The logline for Mitzi Peirone’s Saint Clare describes it as a story about a devoutly religious but also very murderous Catholic schoolgirl with dissociative identity disorder, and you could say that the film itself suffers from a similar malady. Namely, it seems unsure whether it wants to be a campy slice of macabre in the vein of Dexter and American Horror Story, where the religious imagery and bloodletting are played for both chills and thrills, or a genuine rumination on death, faith, and the morality of doing bad things to bad people.
Saint Clare’s split personality is apparent from the start, with an opening sequence that cuts between Clare (Bella Thorne) in her bedroom, solemnly reciting Joan of Arc quotes about divine purpose, and her being picked up by Joe (Bart Johnson), surely the world’s most obvious pedophile, while waiting for the school bus. When she returns to her bedroom after offing Joe, stopping briefly to give her blood-soaked Chucks a wash, she’s visited by Bob (Frank Whaley), who’s either the ghost of one of her past victims or a trauma-induced hallucination of the same.
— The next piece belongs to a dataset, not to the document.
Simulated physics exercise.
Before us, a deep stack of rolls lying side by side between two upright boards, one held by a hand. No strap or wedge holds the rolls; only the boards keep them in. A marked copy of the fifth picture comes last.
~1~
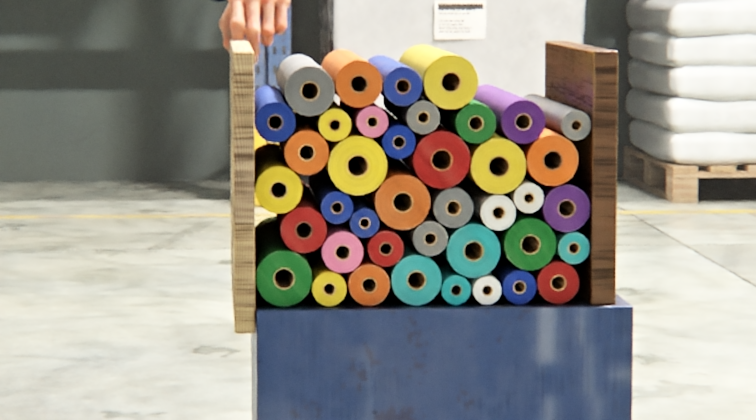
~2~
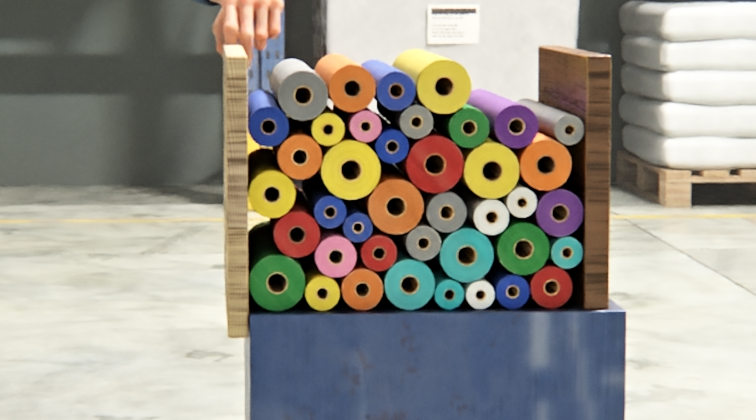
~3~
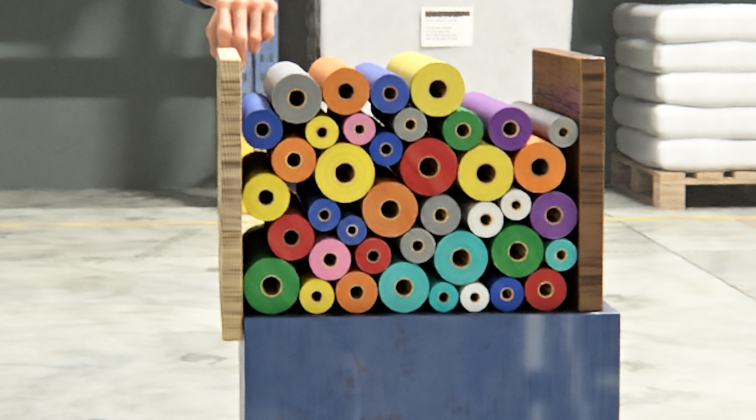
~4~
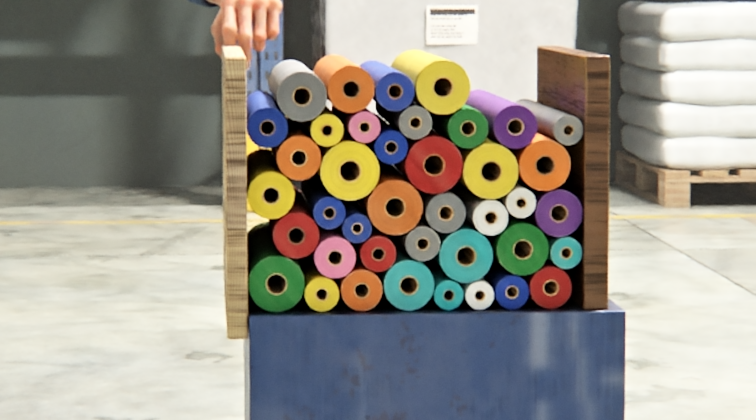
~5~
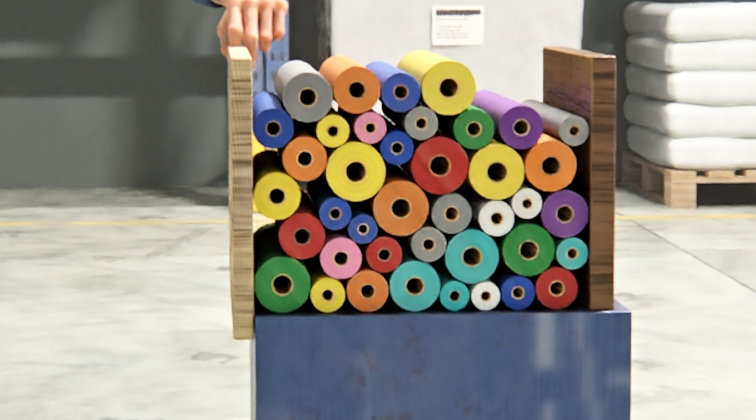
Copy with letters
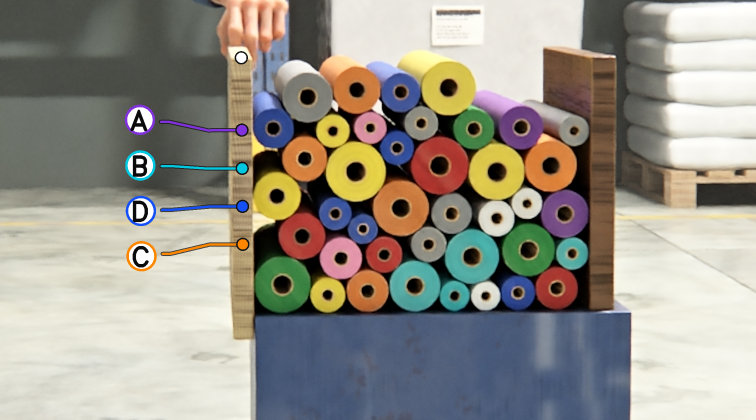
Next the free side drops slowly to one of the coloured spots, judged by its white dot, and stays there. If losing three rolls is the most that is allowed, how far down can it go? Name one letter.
At most to D.
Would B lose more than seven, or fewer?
Fewer than seven.
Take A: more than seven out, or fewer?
It loses fewer than seven.
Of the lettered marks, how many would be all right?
Three of them.
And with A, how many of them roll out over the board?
With A, none.
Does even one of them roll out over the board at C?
Yes, at C.
On the copy, A at (242, 130); B at (242, 168); C at (243, 244); D at (243, 206); the white dot at (241, 58).
On D. First, top of the board (253, 126).
Then, top of the board (253, 203).
Finally, top of the board (253, 205), two out over the board.
By contrast, A none out over the board; B none out over the board; C four out over the board.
Saint Clare, as written by Peirone and Guinevere Turner, doesn’t seem especially interested in explaining the what, why, and how of Bob, and it regularly seems to forget about this quasi-supernatural element altogether for huge periods of time. Which is a shame, because Whaley’s daffy performance as the friendly maybe-ghost is the most entertaining thing in the film.
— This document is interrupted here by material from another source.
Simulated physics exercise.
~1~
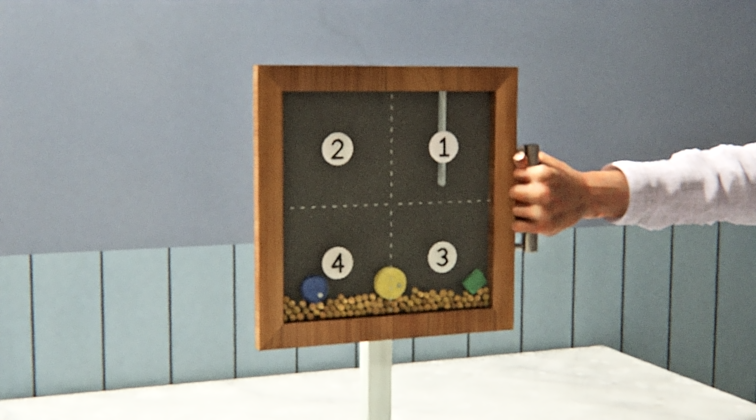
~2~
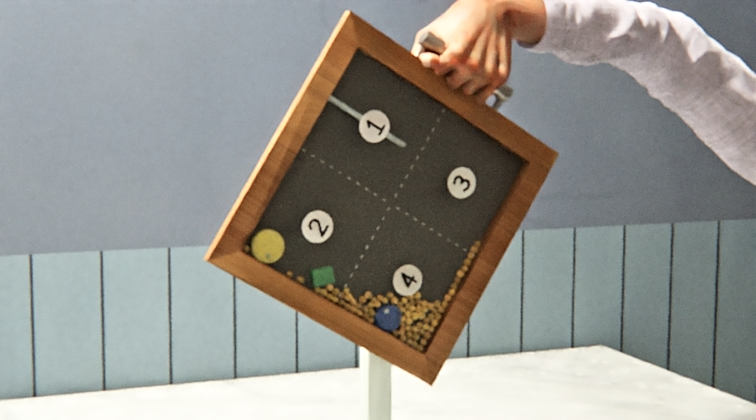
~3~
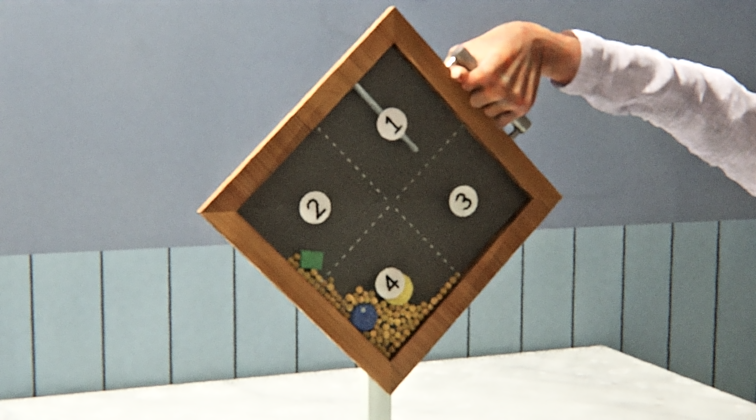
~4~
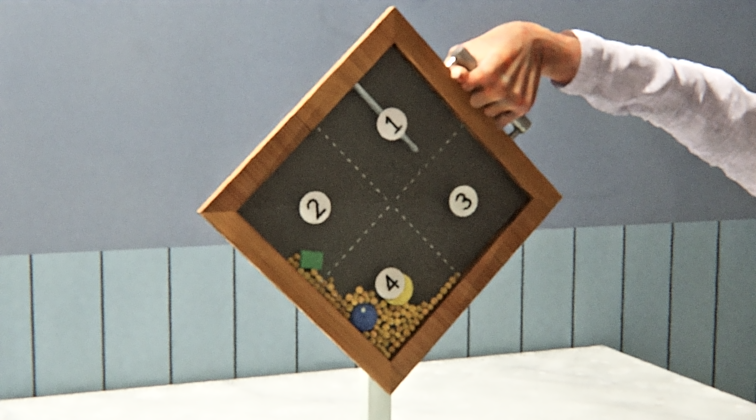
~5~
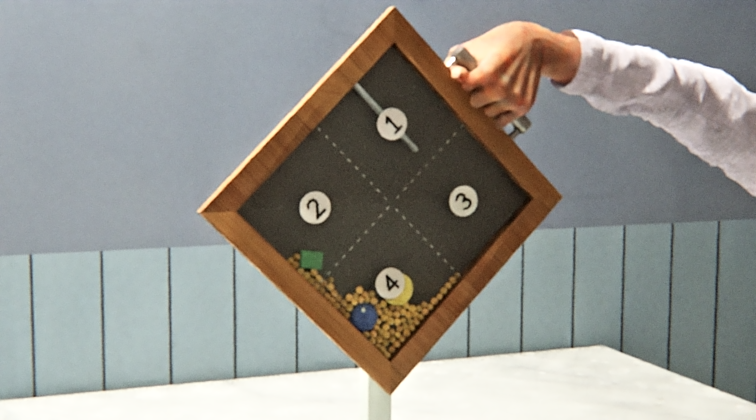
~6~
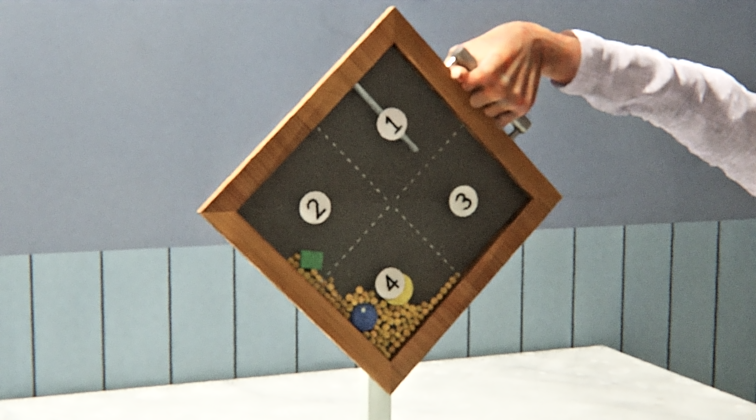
A hand turning a wooden-framed box anticlockwise then partly back, beads and coloured pieces sliding before settling in the lowest corner.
As for Thorne, she’s never convincing as either the regular high schooler or the sociopath lurking underneath. In fairness, it’s pretty unreasonable to ask a 27-year-old woman to pass as a teen, but Thorne’s decision to bridge that gap by speaking all her lines in a sulky monotone leads to a performance that’s simply wooden. The schism between the age of her character and what we’re seeing on the screen often fundamentally undermines the film. Even that opening sequence reads a little off because Joe is clearly a child predator, stalking out a school bus stop and pretending to be a parent to gain his victim’s trust, while she’s clearly not a child.
When other girls from her school go missing, Clare goes sleuthing and discovers that Joe was just one member of a human-trafficking operation that also includes his brother (also played by Johnson). As she hunts down the other perps, the plot unfolds in a way that’s both needlessly complicated and boringly obvious, right down to a climactic, scarcely surprising villain reveal.
Visually, Peirone’s film is certainly doing a lot—every other scene has the camera bobbing around or framing the action from an obscure spot behind an object halfway across the room—but none of it seems particularly well-motivated or meaningful. Even the most basic shot/reverse shot compositions have a strange clumsiness to them.
Saint Clare is the sort of film that can leave the viewer, like Clare, worrying whether they’ve got things gravely wrong. That is, whether all its wonkiness—the madcap genre-hopping, the strange casting, the visual messiness—isn’t some intentional attempt to create an M. Night Shymalan-esque sense of off-ness or a way of calling attention to its own construction to reveal some deeper truth. It’s possible that that’s true, just as it’s possible that Clare herself really is a vengeful vessel of the Lord, on a holy mission to smite wrongdoers. But those deeper revelations never really arrive, so, unless you’re also willing to operate on blind faith, you’re left with the much likelier explanation that she’s just nuts and the film just isn’t very good.